Por supuesto, una ofensa nos duele. Por la gracia de Dios tenemos su consuelo y paz para ser sanados. De hecho, la Biblia prescribe pasos para tomar en estos casos, especialmente entre la familia de Dios para comunicar la ofensa al ofensor (Mt. 18:15-22) y buscar reconciliación (y viceversa – Mt. 5:23) pero el perdón no se trata de lo justo, sino de reflejar a Dios y siempre considerar una ofensa a la luz de su perdón hacia nosotros (Mt. 18:23-25). El secreto del perdón es realmente la teología del perdón y la verdadera liberación solo es en Cristo, justicia nuestra.
“Nosotros no perdonamos para librarnos del rencor. Nosotros debemos arrepentirnos de nuestro rencor desbalanceado con nuestro propio pecado. No somos víctimas, sino victimarios y el evangelio es nuestra única esperanza de gloria”.

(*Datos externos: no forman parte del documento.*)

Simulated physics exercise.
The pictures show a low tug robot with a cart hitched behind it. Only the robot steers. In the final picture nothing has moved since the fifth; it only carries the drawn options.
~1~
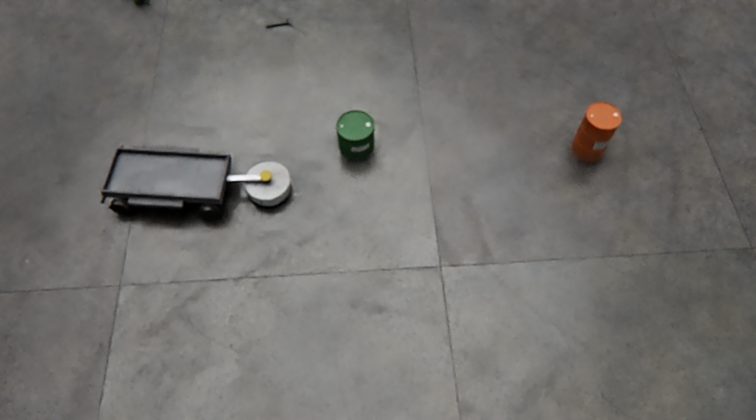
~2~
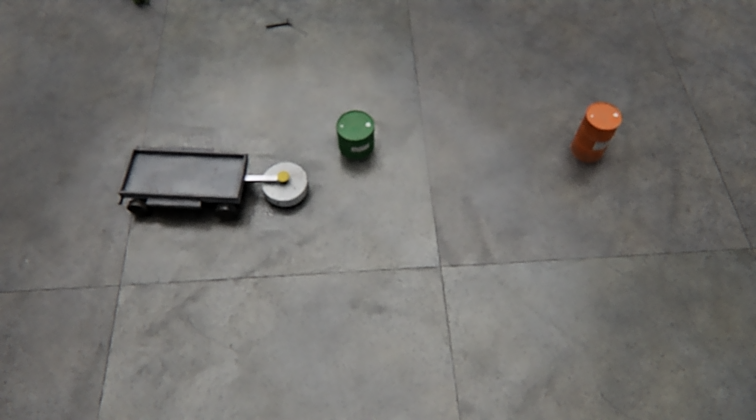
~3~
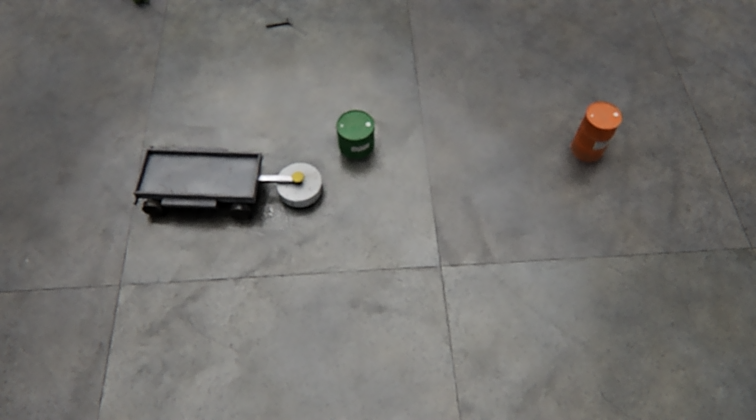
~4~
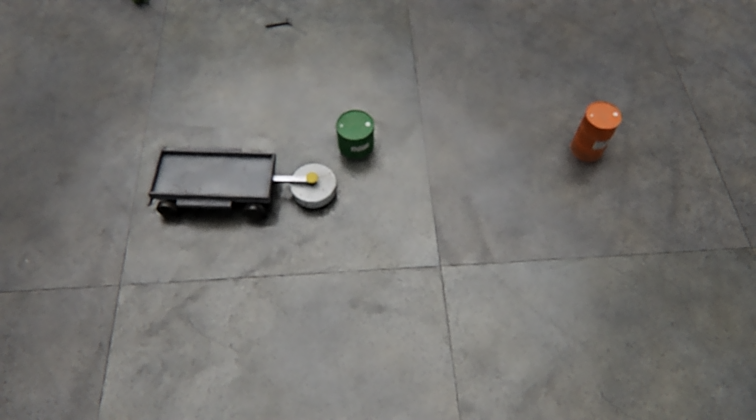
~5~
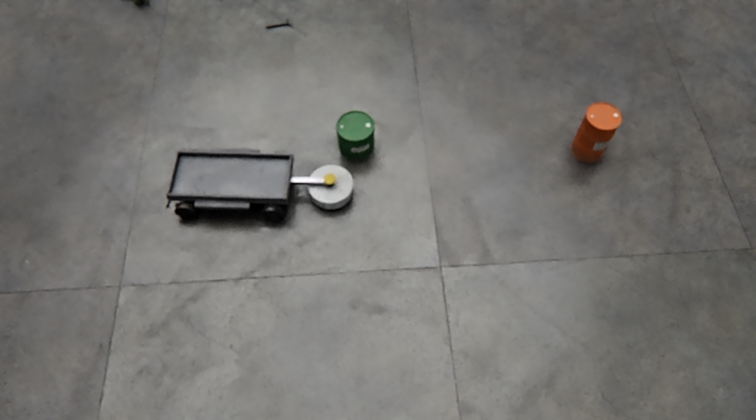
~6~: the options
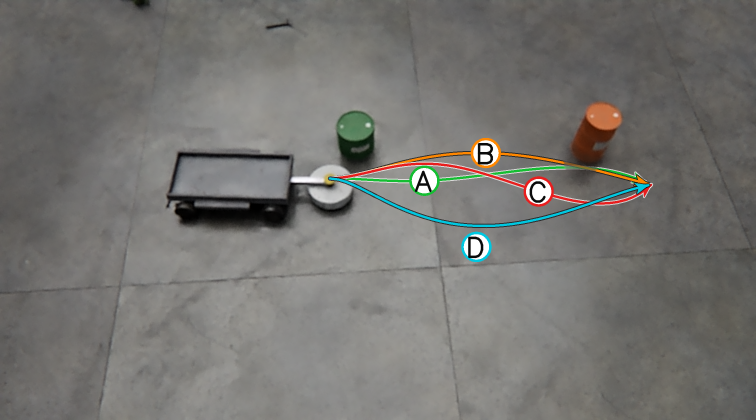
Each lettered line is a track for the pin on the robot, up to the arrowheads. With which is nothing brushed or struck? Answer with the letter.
With D nothing is hit.
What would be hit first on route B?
The green tub.
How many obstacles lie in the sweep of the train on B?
Two.
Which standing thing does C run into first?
First the green tub.
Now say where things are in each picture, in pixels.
The first frame shows grey cart (168, 175); green tub (356, 144); orange drum (587, 149).
The second frame shows robot (285, 183); grey cart (185, 175); orange drum (587, 149).
The third frame shows robot (299, 183); grey cart (200, 175); orange drum (587, 149).
The fourth frame shows robot (313, 184); grey cart (214, 176); orange drum (587, 148).
The fifth frame shows robot (331, 185); grey cart (231, 177); orange drum (587, 149); green tub (356, 145).
On the marked copy, A from (330, 179) via (484, 175) to (645, 182); B from (330, 179) via (486, 153) to (648, 184); C from (330, 179) via (497, 178) to (651, 185); D from (330, 179) via (495, 226) to (648, 185).
Taking D. A third of the way, robot (437, 227), cart (341, 195).
Two thirds of the way, robot (557, 220), cart (458, 214).
When it is over, robot (646, 191), cart (556, 203); nothing has been touched.
As for the rest, A meets the orange drum; B meets the green tub and orange drum; C meets the green tub.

[1] Para ver más sobre los atributos de Dios que reflejamos, recomiendo un estudio sobre la teología sistemática para ver los atributos comunicables e incomunicables de Dios. Aunque se suelen presentar en estas dos categorías, creo que las Escrituras presentan una gama de atributos entre los comunicables e incomunicables en vez de una dicotomía entre los dos.